Une exigence émerge toutefois, celle de l’authenticité. Un décalage entre le message délivré par l’entreprise et le quotidien des collaborateurs pourrait s’avérer contre-productif. Didier Pitelet, président de l’agence Onthemoon, avertissait ainsi dans un entretien aux Échos en juin 2017 : « La transparence a cela de bon : elle impose à l’entreprise de s’assumer avec ses défauts et ses qualités, ses rêves et ses espérances. Elle ne peut plus se contenter de parler d’éthique, de sens des valeurs : tout désormais est dans l’action et dans la preuve. »
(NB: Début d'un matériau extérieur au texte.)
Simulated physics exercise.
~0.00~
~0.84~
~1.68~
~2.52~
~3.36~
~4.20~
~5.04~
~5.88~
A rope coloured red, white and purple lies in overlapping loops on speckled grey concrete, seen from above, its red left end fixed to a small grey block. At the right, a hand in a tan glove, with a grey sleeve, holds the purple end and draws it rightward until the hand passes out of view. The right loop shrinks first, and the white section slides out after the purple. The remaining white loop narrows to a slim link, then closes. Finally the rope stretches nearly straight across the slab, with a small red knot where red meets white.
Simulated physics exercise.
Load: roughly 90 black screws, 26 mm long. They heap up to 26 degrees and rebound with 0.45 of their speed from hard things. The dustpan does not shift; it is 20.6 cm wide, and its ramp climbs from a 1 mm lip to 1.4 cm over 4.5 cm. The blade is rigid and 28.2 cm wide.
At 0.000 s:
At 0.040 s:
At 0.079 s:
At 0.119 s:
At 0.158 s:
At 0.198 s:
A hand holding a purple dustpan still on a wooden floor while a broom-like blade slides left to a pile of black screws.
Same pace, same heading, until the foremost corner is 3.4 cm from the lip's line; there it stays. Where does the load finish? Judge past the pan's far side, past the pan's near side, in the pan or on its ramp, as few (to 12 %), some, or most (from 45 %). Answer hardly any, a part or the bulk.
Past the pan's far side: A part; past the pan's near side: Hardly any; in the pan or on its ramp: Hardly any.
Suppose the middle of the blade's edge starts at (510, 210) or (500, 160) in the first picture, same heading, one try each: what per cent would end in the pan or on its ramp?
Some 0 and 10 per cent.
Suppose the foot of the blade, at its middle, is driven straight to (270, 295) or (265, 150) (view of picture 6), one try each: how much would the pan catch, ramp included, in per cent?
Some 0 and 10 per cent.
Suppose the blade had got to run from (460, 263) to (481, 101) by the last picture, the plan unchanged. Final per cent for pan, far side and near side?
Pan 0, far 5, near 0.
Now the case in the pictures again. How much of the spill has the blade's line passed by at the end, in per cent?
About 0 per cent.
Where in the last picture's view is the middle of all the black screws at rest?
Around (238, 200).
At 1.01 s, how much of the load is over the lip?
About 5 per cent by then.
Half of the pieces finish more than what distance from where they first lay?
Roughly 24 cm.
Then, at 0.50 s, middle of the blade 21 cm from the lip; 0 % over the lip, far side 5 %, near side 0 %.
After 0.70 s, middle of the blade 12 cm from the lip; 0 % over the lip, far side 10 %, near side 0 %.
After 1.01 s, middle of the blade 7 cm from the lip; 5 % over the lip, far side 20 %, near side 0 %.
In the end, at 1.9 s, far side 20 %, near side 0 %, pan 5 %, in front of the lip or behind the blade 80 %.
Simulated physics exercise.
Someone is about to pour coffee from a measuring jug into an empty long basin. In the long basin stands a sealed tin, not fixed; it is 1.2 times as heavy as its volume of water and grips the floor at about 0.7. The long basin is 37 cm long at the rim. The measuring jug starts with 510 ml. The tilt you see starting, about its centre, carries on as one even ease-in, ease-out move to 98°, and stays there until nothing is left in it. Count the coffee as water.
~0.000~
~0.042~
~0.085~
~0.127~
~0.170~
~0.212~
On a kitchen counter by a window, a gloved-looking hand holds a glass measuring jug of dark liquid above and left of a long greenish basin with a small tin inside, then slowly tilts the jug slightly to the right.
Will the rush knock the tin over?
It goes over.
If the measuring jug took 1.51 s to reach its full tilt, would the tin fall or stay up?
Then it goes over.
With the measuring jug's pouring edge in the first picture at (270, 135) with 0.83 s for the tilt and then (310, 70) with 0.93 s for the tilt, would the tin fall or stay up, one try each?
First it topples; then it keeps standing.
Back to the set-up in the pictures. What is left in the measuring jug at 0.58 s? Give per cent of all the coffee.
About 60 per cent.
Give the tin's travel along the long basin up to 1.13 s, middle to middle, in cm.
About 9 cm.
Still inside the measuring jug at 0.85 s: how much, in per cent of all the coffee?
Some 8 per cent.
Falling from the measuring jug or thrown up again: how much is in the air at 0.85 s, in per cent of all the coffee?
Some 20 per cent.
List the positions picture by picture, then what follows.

Afin de faire correspondre leur communication à la réalité, les entreprises se tournent naturellement vers leurs salariés, qui témoignent sur les réseaux sociaux et relaient les informations postées par leur groupe. C’est ce qu’on appelle la pratique du « salarié ambassadeur ». Et cette approche revêt un avantage de poids : elle permet de développer le sentiment d’appartenance des collaborateurs et devient un outil de motivation. Au début de l’année 2018, Jean-Marie Lambert, directeur des ressources humaines de Veolia, a dirigé la refonte de la marque employeur du groupe. Son projet s’appuie largement sur les collaborateurs eux-mêmes. « En donnant la parole aux salariés du groupe, nous souhaitons faire connaître à la fois la diversité de nos métiers, de nos projets et l’état d’esprit avec lequel nos collaborateurs s’engagent », explique-t-il. En interne, nous voulons que chaque collaborateur (…) puisse être fier de contribuer à la mission du groupe (…) Développer la fierté et donner du sens sont deux leviers essentiels pour soutenir l’engagement des collaborateurs et répondre aux attentes de nos clients », conclut le DRH.